Relativistic Douglas-Kroll-Hess Calculations of Hyperfine Interactions within First Principles Multireference Methods

Hyperfine interaction plays a crucial role in understanding EPR and NMR spectra of materials, provides an important source of decoherence for electronic spins, and enables an external control of nuclear spin qubits in quantum information devices. We present an ab initio method for calculations of relativistic hyperfine coupling parameters using multireference quantum chemistry techniques. The relativistic treatment is based on the second order Douglas-Kroll-Hess (DKH) theory. The method is implemented in the Molcas/Open-Molcas package. The implementation is first tested for atoms, ions, and simple molecules. The results are compared with experiment and other calculations.
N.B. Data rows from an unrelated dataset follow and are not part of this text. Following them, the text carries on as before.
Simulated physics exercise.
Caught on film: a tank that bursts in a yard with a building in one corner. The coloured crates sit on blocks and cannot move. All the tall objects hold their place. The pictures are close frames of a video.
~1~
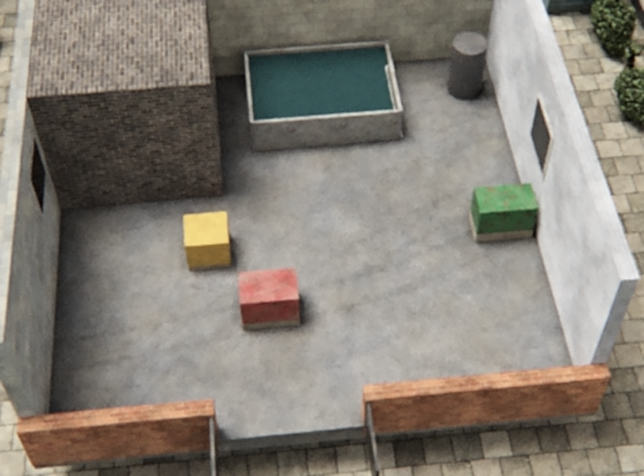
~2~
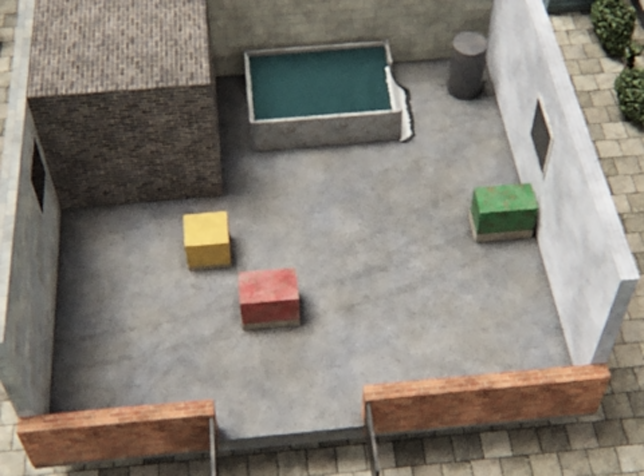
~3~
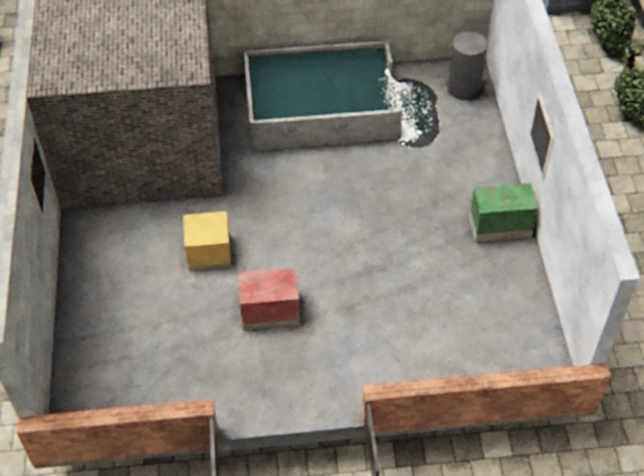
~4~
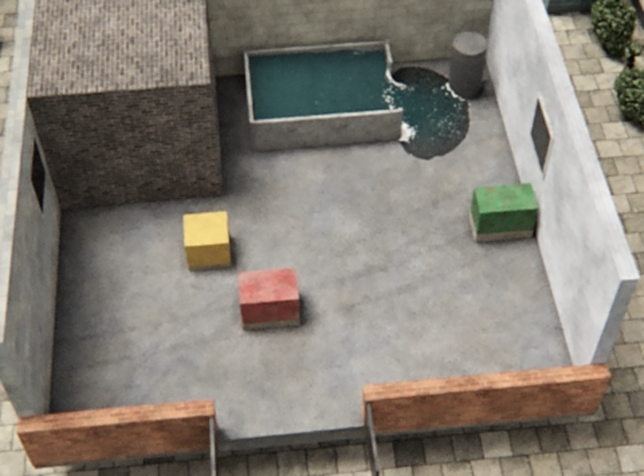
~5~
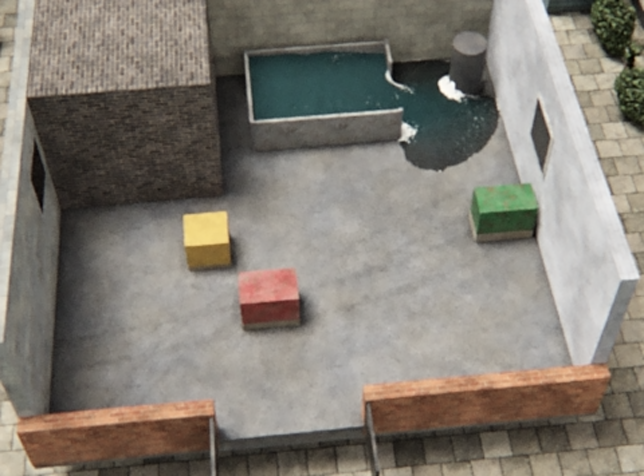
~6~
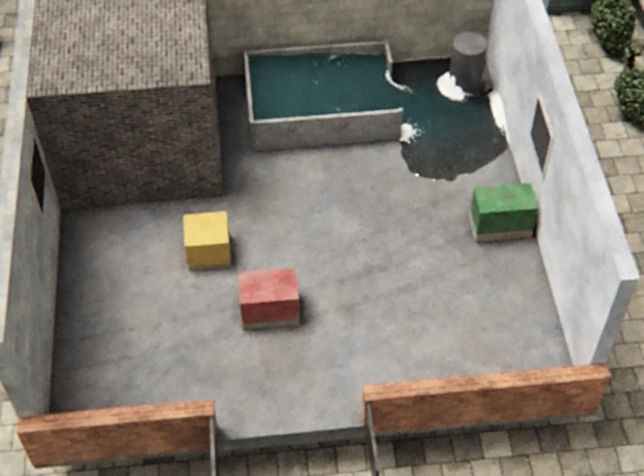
The video shows a walled yard with a brick building, colored blocks and a water tank, whose right side bursts open; water pours onto the concrete, spreading right around a gray cylinder to the wall and toward the green block.
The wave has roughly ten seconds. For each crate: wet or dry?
The red crate stays dry; the green crate gets wet; the yellow crate gets wet.
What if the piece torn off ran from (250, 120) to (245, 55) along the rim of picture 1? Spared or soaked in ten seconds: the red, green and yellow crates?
My reading: Red crate takes water, green crate keeps dry, yellow crate is wetted.
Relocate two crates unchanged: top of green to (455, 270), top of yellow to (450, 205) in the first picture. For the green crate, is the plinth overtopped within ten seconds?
Then: The green crate keeps dry.
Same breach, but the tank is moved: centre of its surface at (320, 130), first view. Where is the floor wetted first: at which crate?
I say the crate marked green.
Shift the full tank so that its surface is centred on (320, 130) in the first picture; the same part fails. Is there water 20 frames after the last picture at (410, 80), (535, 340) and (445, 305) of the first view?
One after the other: Awash, under water, awash.
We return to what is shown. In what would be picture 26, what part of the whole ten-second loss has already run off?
Close to 0 %.
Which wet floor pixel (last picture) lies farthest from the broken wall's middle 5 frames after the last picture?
I would point to (527, 211).
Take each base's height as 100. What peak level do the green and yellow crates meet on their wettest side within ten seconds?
In turn 200 and 130 per cent.
A moment on, water covers 15 % of the floor; the red crate not reached, the green crate water round its plinth, the yellow crate not reached.
Next, water covers 20 % of the floor; the red crate not reached, the green crate water round its plinth, the yellow crate not reached.
Then, water covers 40 % of the floor; the red crate water round its plinth, the green crate water round its plinth, the yellow crate not reached.
Later, water covers 70 % of the floor; the red crate water round its plinth, the green crate water round its plinth, the yellow crate water round its plinth.
In the end, water covers 85 % of the floor; the red crate stayed above the water, the green crate was topped, the yellow crate was topped.
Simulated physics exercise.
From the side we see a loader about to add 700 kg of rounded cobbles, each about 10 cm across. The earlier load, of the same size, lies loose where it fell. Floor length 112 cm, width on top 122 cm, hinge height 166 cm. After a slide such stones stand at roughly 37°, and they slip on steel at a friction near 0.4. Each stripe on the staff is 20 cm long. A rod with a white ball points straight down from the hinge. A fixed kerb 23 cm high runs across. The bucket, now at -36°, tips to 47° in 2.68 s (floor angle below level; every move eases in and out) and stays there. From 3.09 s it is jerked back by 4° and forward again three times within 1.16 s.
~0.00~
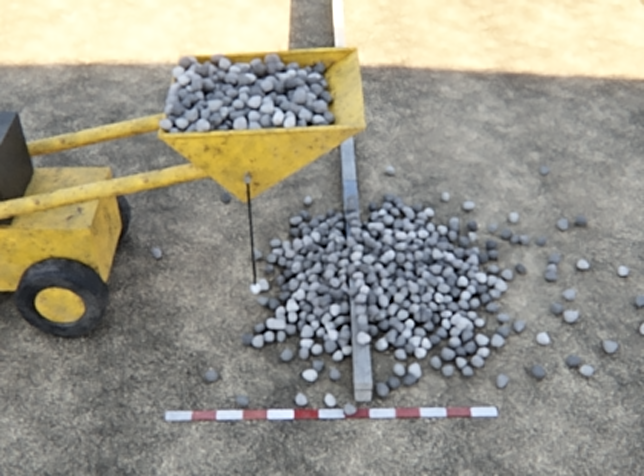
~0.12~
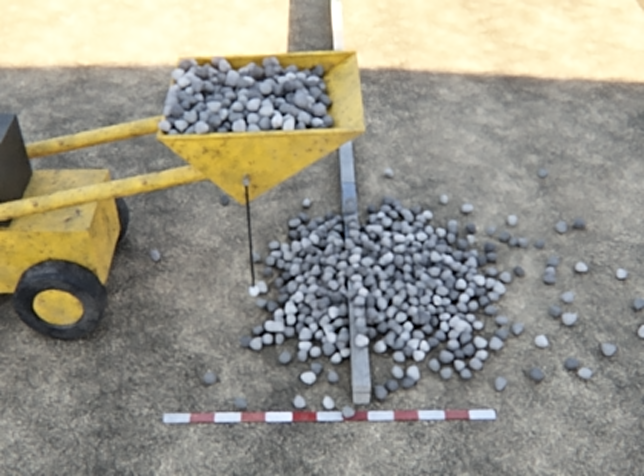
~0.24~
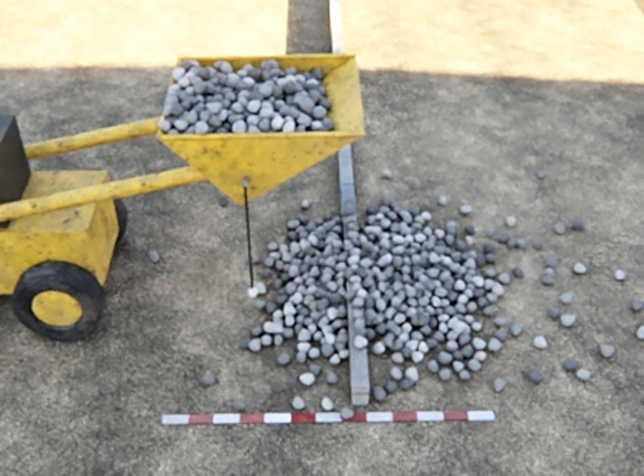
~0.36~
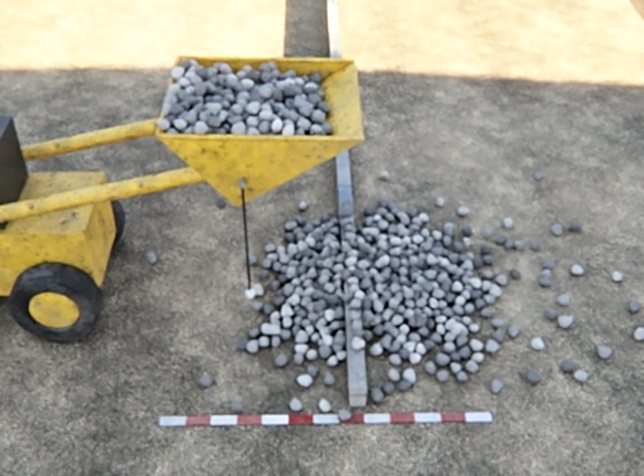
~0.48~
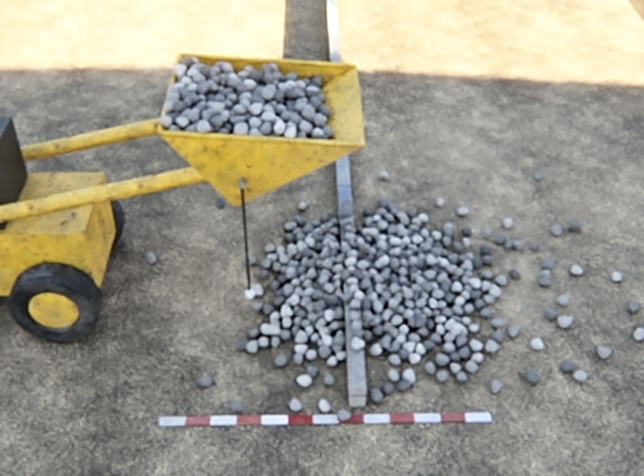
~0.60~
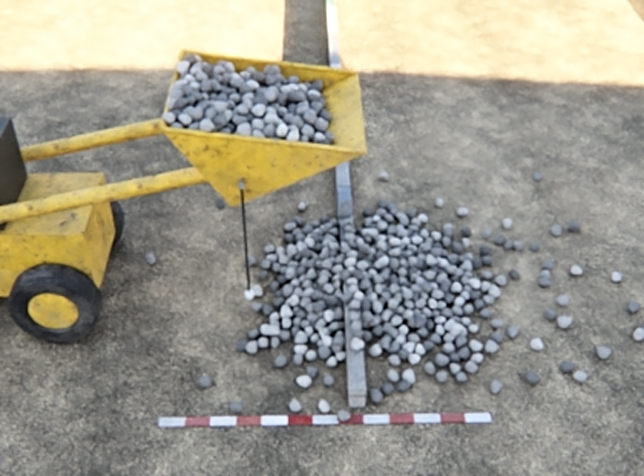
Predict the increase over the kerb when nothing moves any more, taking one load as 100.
About 81 per cent.
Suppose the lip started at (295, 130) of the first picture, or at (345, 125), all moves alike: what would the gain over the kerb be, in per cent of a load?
Near 10 per cent from the first place, 55 from the second.
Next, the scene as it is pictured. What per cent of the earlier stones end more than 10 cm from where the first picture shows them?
About 25 per cent.
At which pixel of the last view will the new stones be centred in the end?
Near (392, 273).
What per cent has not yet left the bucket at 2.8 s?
It holds some 0 per cent.
After 2.0 s the floor is at 34°; in per cent of one load, 81 in the bucket, 53 on this side of the kerb, 66 over the kerb; the foremost stones are at (601, 279).
After 2.8 s the floor is at 47°; in per cent of one load, 1 in the bucket, 67 on this side of the kerb, 132 over the kerb; the foremost stones are at (601, 279).
After 4.7 s the floor is at 47°; in per cent of one load, 0 in the bucket, 59 on this side of the kerb, 141 over the kerb; the foremost stones are at (613, 263).
After 7.5 s the floor is at 47°; in per cent of one load, 0 in the bucket, 59 on this side of the kerb, 141 over the kerb; the foremost stones are at (613, 263). Net gain over the kerb, 81.
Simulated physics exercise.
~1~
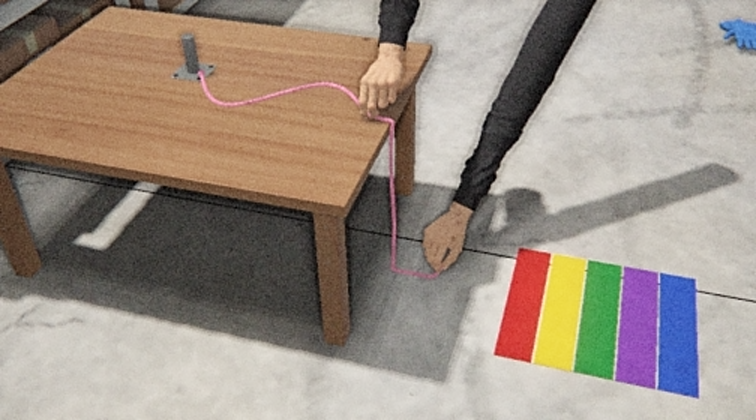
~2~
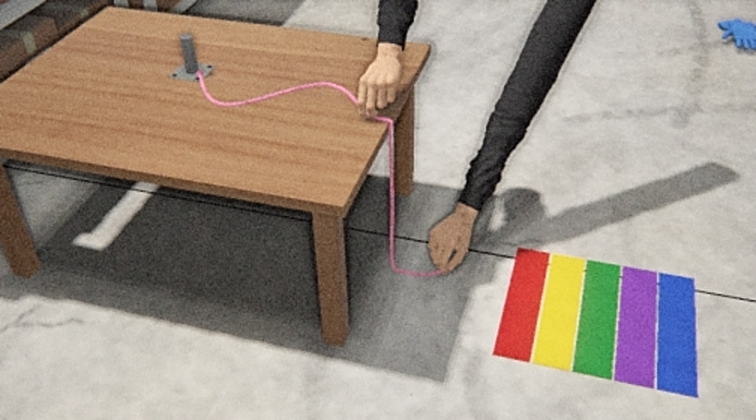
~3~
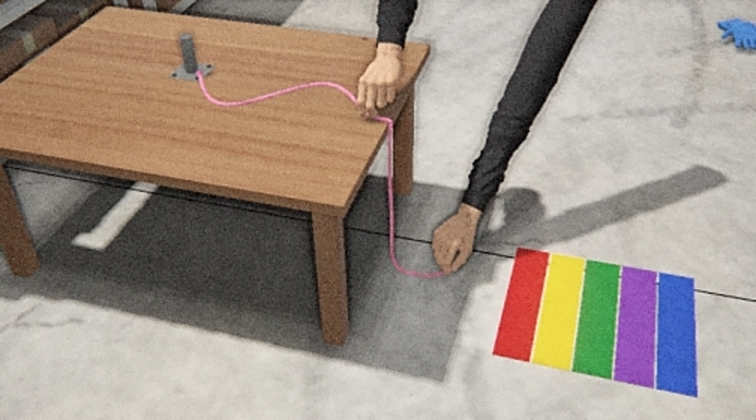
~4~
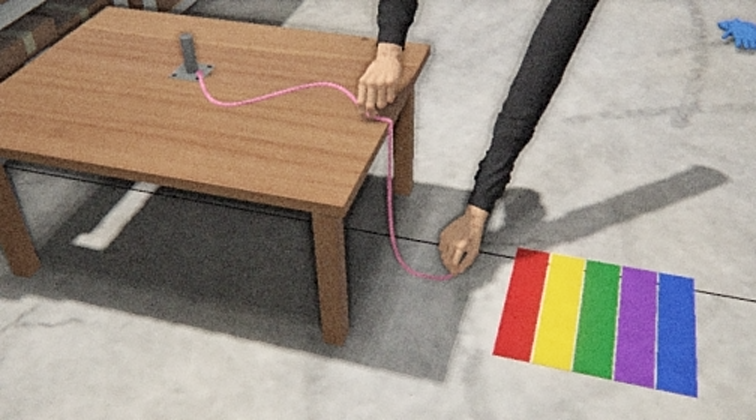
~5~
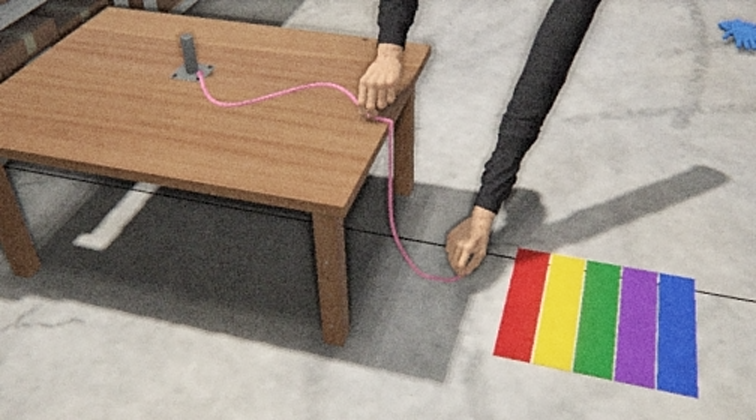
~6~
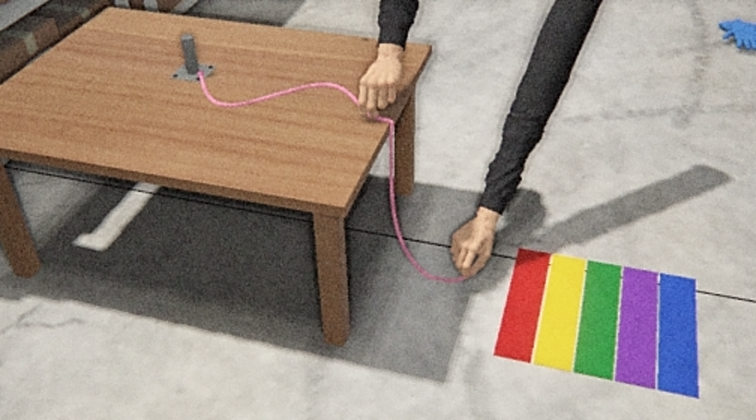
To begin with, one hand pinches a pink cord at the edge of a low wooden table while another holds its end near the floor, left of five coloured strips. The lower hand then draws the end slightly rightward, nearer the red strip, while the cord on the tabletop barely changes.
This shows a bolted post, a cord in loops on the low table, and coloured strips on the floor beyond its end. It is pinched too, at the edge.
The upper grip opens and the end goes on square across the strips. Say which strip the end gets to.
It gets to the purple strip.
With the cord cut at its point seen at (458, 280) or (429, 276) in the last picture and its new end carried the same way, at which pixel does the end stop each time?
The first cut gives (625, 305) and the second gives (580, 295).
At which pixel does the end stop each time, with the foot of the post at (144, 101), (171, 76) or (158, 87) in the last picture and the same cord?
You'd get roughly (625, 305), (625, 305) and (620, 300), one for each try.
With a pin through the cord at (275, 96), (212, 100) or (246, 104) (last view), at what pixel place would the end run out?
That would be (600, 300) for the first, (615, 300) for the second and (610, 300) for the third.
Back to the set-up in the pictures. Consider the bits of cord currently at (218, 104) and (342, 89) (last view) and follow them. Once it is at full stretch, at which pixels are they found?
At (259, 86) for the first, at (379, 112) for the second.
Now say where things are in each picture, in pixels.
In the first frame, end (441, 268); red (516, 337); yellow (556, 345); green (595, 353); purple (637, 362); blue (678, 370).
In the second frame, end (447, 269); cord through (205, 90) (267, 98) (341, 89) (388, 124) (392, 198) (392, 258).
In the third frame, end (451, 270).
In the fourth frame, end (457, 271); cord through (205, 90) (266, 98) (341, 89) (388, 124) (390, 197) (399, 259).
In the fifth frame, end (465, 273).
In the sixth frame, end (469, 274); cord through (206, 91) (267, 98) (342, 89) (389, 124) (392, 198) (412, 260).
A little later, end near (575, 294); over yellow.
Next, end near (618, 302); over green.
When it is tight, end near (644, 307); over purple. It gets as far as the purple strip.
The effects of relativistic correction, finite nuclei size, core polarization, and dynamic correlations are discussed. Next, we consider hyperfine coupling for single-molecule magnets (SMM)s. Our implementation allows for calculations even for large molecules like TbPc₂ with a well-converged basis. We demonstrate that the relativistic treatment of hyperfine coupling is crucial for SMMs with strong Fermi contact contribution like TbCp₂ molecule with a divalent Tb ion. Finally, we study the electric field dependence of hyperfine interaction in SMMs.